今回は、「ローバー ミニ メイフェア」をレポートいたします。
このローバー・ミニは、1959年に発売された基本設計の古い車です。2000年まで製造販売が続けられ、40年以上に渡って高い人気を得ていました。
特に日本市場では、そのおしゃれな外観とコンパクトなボディがおおいに受け、モデル末期となっても好調な売れ行きを維持していました。
全長3mあまりの小さなボディに、大人4人がしっかりと座る事の出来る革新的なパッケージングを持つコンパクトカーです。
外観は3ドアハッチバックの様に見えますが、実際はリアに小さなトランクを持つ2ドアセダンとなっています。
外観
全長3075mmX全幅1440mmX全高1330mmのボディサイズを持ち、ホイールベースは2035mmとなります。

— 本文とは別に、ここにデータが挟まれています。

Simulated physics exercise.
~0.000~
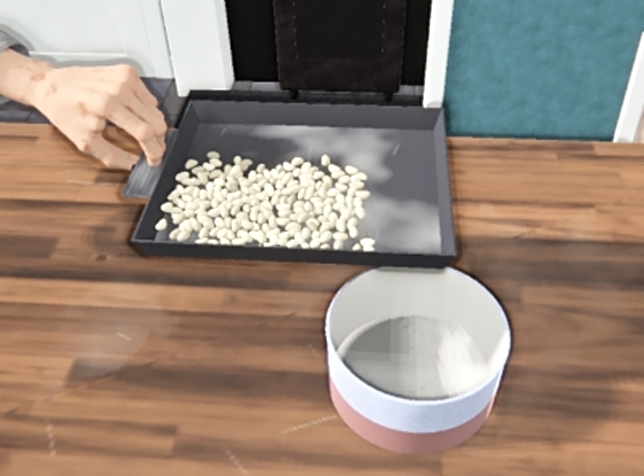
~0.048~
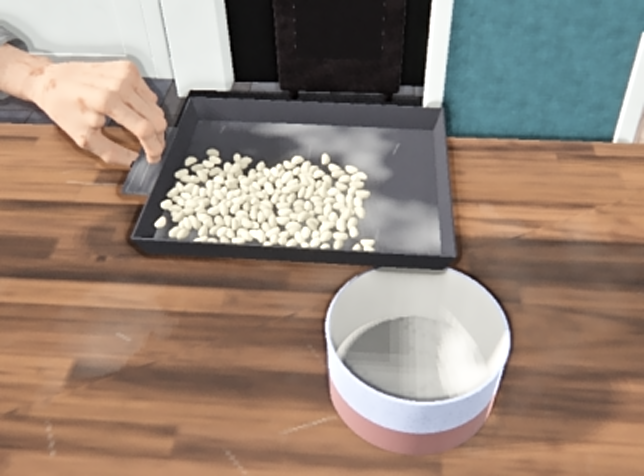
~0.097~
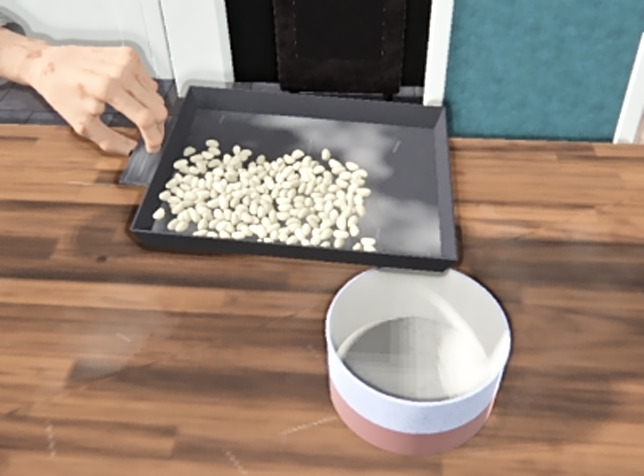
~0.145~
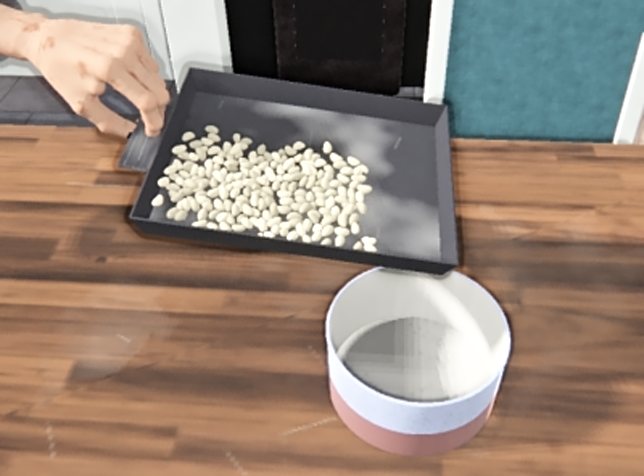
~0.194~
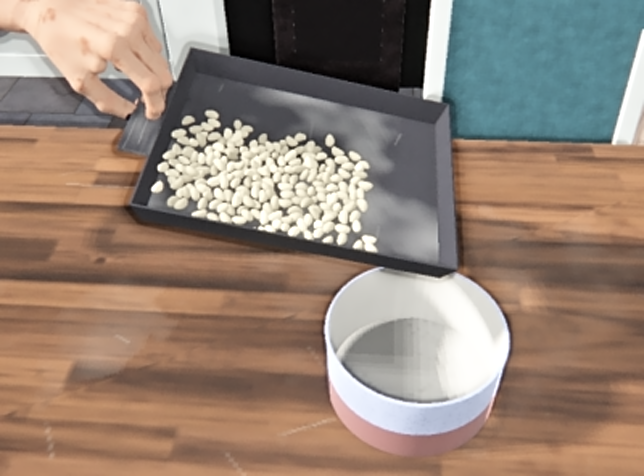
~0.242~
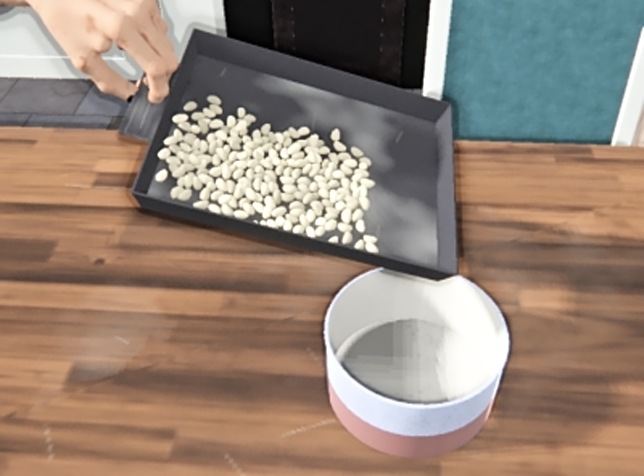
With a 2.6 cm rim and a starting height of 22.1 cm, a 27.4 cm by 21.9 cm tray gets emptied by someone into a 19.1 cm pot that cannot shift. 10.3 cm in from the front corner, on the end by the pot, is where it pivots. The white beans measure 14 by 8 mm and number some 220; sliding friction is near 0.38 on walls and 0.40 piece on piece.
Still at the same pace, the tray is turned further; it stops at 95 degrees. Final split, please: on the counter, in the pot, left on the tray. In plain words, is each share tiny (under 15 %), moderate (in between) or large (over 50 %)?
Counter: A sizeable amount; pot: The main load; tray: A sprinkling.
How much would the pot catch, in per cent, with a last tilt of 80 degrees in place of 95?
That would give about 70 per cent.
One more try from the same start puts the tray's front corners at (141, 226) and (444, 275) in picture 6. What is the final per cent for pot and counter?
Pot 100 % / counter 0 %.
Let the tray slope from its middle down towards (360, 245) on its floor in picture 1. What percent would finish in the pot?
Roughly 100 % of the pieces.
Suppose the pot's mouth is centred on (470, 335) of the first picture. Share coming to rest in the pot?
It would come to around 100 percent.
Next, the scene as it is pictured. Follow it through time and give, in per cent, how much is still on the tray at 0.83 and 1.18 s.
Sequence: 35; 0.
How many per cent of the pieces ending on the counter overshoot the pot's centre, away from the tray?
Some 100 per cent.
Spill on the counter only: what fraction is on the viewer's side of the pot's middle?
Estimate: Close to 80 per cent of the pieces.
After 0.60 s, tilt 56 degrees; the tray holds 100 %, the pot 0 %.
After 0.83 s, tilt 80 degrees; the tray holds 35 %, the pot 25 %.
After 1.18 s, tilt 95 degrees; the tray holds 0 %, the pot 70 %.
In the end, at 2.3 s, counter 25 %, pot 75 %, tray 0 %.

クラシックでおしゃれな外観を持ちます。おしゃれな女性であらば上手く乗りこなせそうですが、男性の場合はこのミニに負けないそれなりのキャラクターが必要です。
フロント
クラシックな丸型ヘッドライトにクロムメッキが施されたグリル、コンパクトなボディにしっかりと立ち上がったAピラーが組み合わされ、ミニ独特のおしゃれでかわいく、かっこいい世界観が存分に表現されています。
サイド
コンパクトなボディを最大限に活用するため、4つのタイヤはボディ四隅ぎりぎりまで追い込まれています。キビキビとしたミニの走りを感じさせる、軽快でスポーティなスタイリングです。
リア
テールエンドには小さな樹脂製のリアコンビランプが装備され、メッキモールドのリアバンパーと相まってクラシックな楽しさを感じさせます。
内装
簡素なインパネに3連メーターが装備されていますが、ステアリングに隠れて少し見にくいです。しかし、ミニならではのクラシックな世界感があり楽しめます。
シート
小さくチープなシートが装備されます。「座れればいいでしょ」といった感じの作りで、長時間乗っていると疲れてしまいます。

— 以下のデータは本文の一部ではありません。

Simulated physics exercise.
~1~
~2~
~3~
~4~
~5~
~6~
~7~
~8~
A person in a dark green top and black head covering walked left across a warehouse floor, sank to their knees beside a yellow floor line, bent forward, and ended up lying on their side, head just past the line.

リアシートも小さいのですが、この狭いスペースに大人二人がなんとか座れるのがミニのすごい所です。
荷室
リアに小さな荷室が装備されています。2人で1泊2日旅行程度であればなんとかこなせそうです。ただし、ハッチバックではありませんので、リアシートを倒して荷室を広げるような芸当はできません。
静粛性
ロードノイズ、風切音ともに、盛大に車内に進入してきます。
エンジンとミッション
1271ccの直列4気筒OHVエンジンに、4速MTが組み合わされます。
エンジンは、62ps/5700rpmの最高出力と、9.6kgf・m/3900rpmの最大トルクを発揮します。
車両重量は720kgで、10モード/10・15モード燃費は、14.5km/lとなります。
1959年当時は848ccの小さなエンジンが搭載されていましたが、モデル末期には1271ccのエンジンに換装されています。
エンジン
エンジンノイズとバイブレーションの多い、古典的なエンジンです。ボディが小さく軽いためパワー不足を感じることはありません。
トランスミッション
小さなエンジンに4速マニュアルギアボックスが組み合わされる事で、キビキビとしたダイレクトな走りを楽しむことができます。
足回りとハンドリング
前輪にウィッシュボーン式サスペンション、後輪にはトレーリングアーム式サスペンションが装備されます。
足回り
設計の古いシンプルな構造のサスペンションが装備されているため、ゴツゴツとした荒い乗り心地です。
ハンドリング
当然ながら現代の軽自動車のようなパワーステアリングは装備されませんので、低速域での据え切りは苦手種目です。コンパクトなボディの割に最小回転半径が大きめですから、狭い場所では何度も切り返す事になります。といっても、一度走り出してしまえばステアリングの重さは適度な重量感へと変わり、カートのようなダイレクト感溢れる走りを楽しむことができます。
まあこのような設計の古い車を現代の車と較べてどうこう言うのは、ナンセンスでしかありませんが。
評価のまとめ
ミニは1969年にデビューした設計の古い車です。そのため、走りや安全性能、環境技術などについては、現代の車と比べるとかなり劣ることになります。
ただし、そのクラシックでおしゃれなスタイリングは、同年代となる2000年以降の車の中では、唯一無二の圧倒的な存在感を放っています。加えてその素朴な乗り味も、他の車では得られない格別の楽しさがあります。
設計が古いといってもミニの最終モデルは2000年製造です。クラシックな外観を持つ車の中では、経年変化によるボディの劣化も比較的良好なものが多いでしょう。
車の実用性よりも、おしゃれでクラシカルな外観を楽しみたいという人にピッタリな車といえます。